Nitekim, bu değişiklik Fenerbahçe'ye çare olmadığı gibi skor 2-0 oldu. İşte bu anda Vitor Pereira anlaşılmaz bir değişikliğe imza attı. Takımı 2-0 mağlup olan Pereira, santraforlarından birini, yani Fernandao'yu oyundan çıkartıp Diego'yu sahaya sürdü. Oysa kaybedeceği hiçbir şey kalmamıştı. Risk alması gerekiyordu. O nedenle de bence Diego'yu Souza'nın yerine oyuna almalıydı. Fakat Pereira, bu cesareti gösteremedi. Hemen bir dakika sonra yani 55.dakikada gelen üçüncü Antalyaspor golü ise futbolun gerçeklerini gün gibi ortaya çıkarttı.
Eğer Eto'o oyundan çıkmak zorunda kalmasaydı sonuç çok daha farklı olabilirdi. Fakat Eto'o'nun vücudu yoğun tempoyu kaldıramadı ve çıkmak zorunda kaldı.
Bundan sonra Fenerbahçe ileride biraz gözükür gibi olsa da bunlar çok etkili ataklar değildi. Aslında düşünülmesi gereken bir diğer konu da bu. Yani Fenerbahçe gibi bir takımın- ki ligimizin hali hazırda lideri durumunda - skora reaksiyon göstermemesi ve adete sonuca razı bir oyun sergilemesi.
Zaten sarı- lacivertlileri son beş dakikada umutlandıran gol de, duraklamaların sonundaki ikinci gol de duran toptan geldiler.
Bu arada skor 3-1 iken bile Fenerbahçe'nin skora reaksiyon göstermemesi ve agresif bir oyun ortaya koymaması skandalın sondan bir önceki perdesiydi.

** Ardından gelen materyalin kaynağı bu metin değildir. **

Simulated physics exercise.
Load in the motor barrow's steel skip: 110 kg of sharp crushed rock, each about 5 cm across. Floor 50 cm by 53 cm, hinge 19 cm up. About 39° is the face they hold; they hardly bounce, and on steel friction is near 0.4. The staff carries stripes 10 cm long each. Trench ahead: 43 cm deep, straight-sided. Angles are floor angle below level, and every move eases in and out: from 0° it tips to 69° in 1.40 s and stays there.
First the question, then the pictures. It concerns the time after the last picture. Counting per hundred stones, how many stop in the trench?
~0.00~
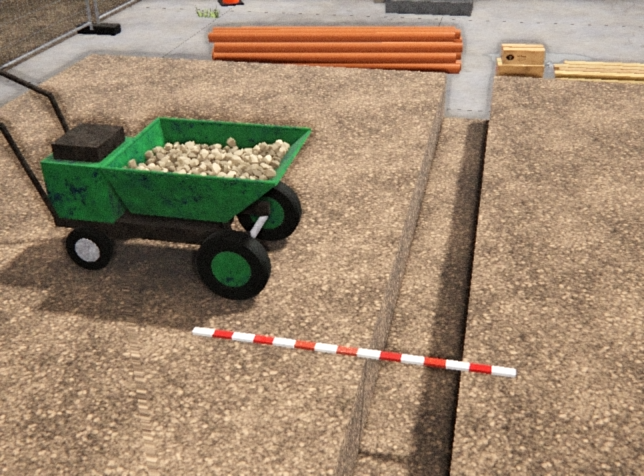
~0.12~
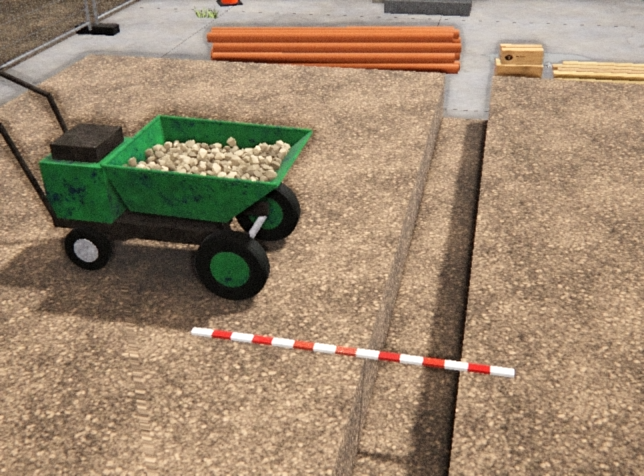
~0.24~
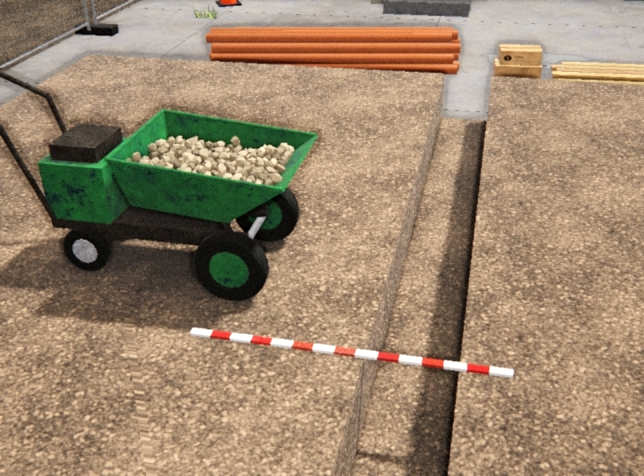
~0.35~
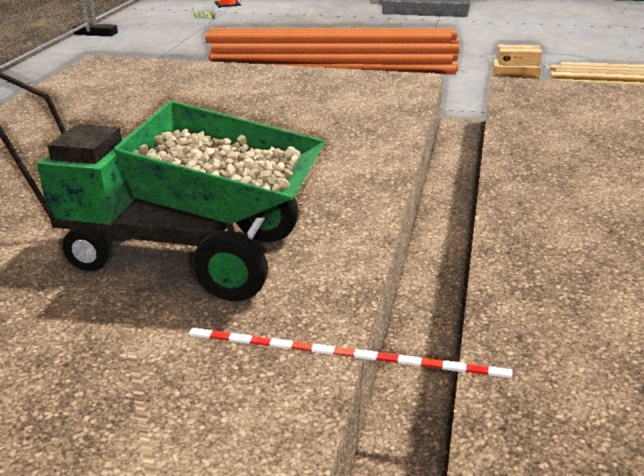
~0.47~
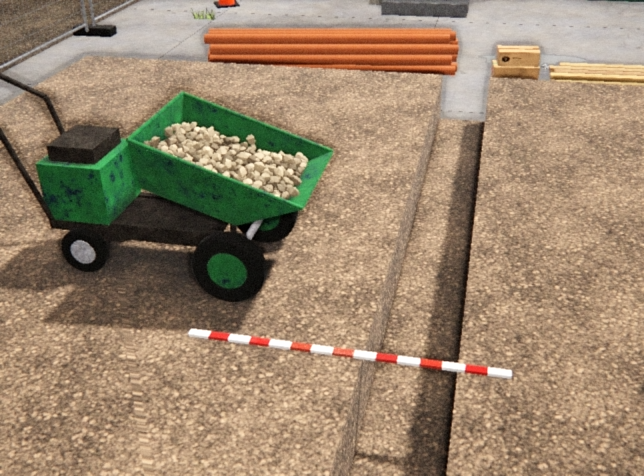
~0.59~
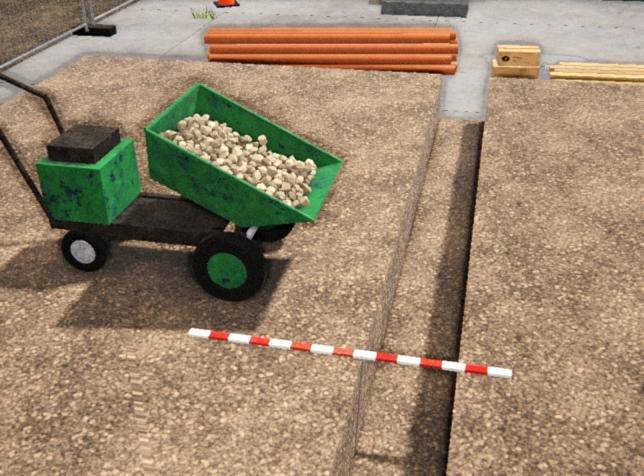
Some 57.
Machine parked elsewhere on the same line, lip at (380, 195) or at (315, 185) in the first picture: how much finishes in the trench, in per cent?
I'd say some 60 per cent and some 100 per cent.
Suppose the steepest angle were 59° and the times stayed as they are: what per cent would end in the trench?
It would be close to 45 percent.
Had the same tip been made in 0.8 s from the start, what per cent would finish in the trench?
In that case, around 65%.
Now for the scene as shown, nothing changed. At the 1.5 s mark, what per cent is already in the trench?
Some 10 per cent.
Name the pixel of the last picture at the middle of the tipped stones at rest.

Son perde ise Antalyaspor'un sol stoperinin sağdan sıfırdan takımının dördüncü golünü atmasıydı.
Bu arada Antalyaspor maçında kaleci Volkan'ın da kötü gününde olduğunu belirtmek gerekiyor. Fenerbahçe, daha önce de zor pozisyona giriyor, kalesinde de az da olsa pozisyon veriyordu. Fakat Kjaer ve Volkan bu açıkları kapatıyorlardı. Bu maçta Kjaer olmayıp, Volkan da kötü olunca goller engellenemedi.
Özetle, oynadıkları futbol, hırsları ve mücadelelerinden dolayı Antalyasporlu futbolcuları ve teknik ekibi kutluyorum. Üstelik teknik direktörleri beyin kanamasından dolayı hastanede yattığı için takımı maça antrenör çıkarttı. Bu arada Antalyaspor Teknik Direktörü Jose Morais'e geçmiş olsun dileklerimi iletiyor ve en kısa sürede eski sağlığına kavuşmasını diliyorum.
Fenerbahçe açısından ise en başta da belirttiğim gibi şaşırtıcı bir sonuç olmadı. Fakat belki Vitor Pereira, bu mağlubiyetle hatalarını görüp ders çıkarır ve bunları düzeltme yoluna gider.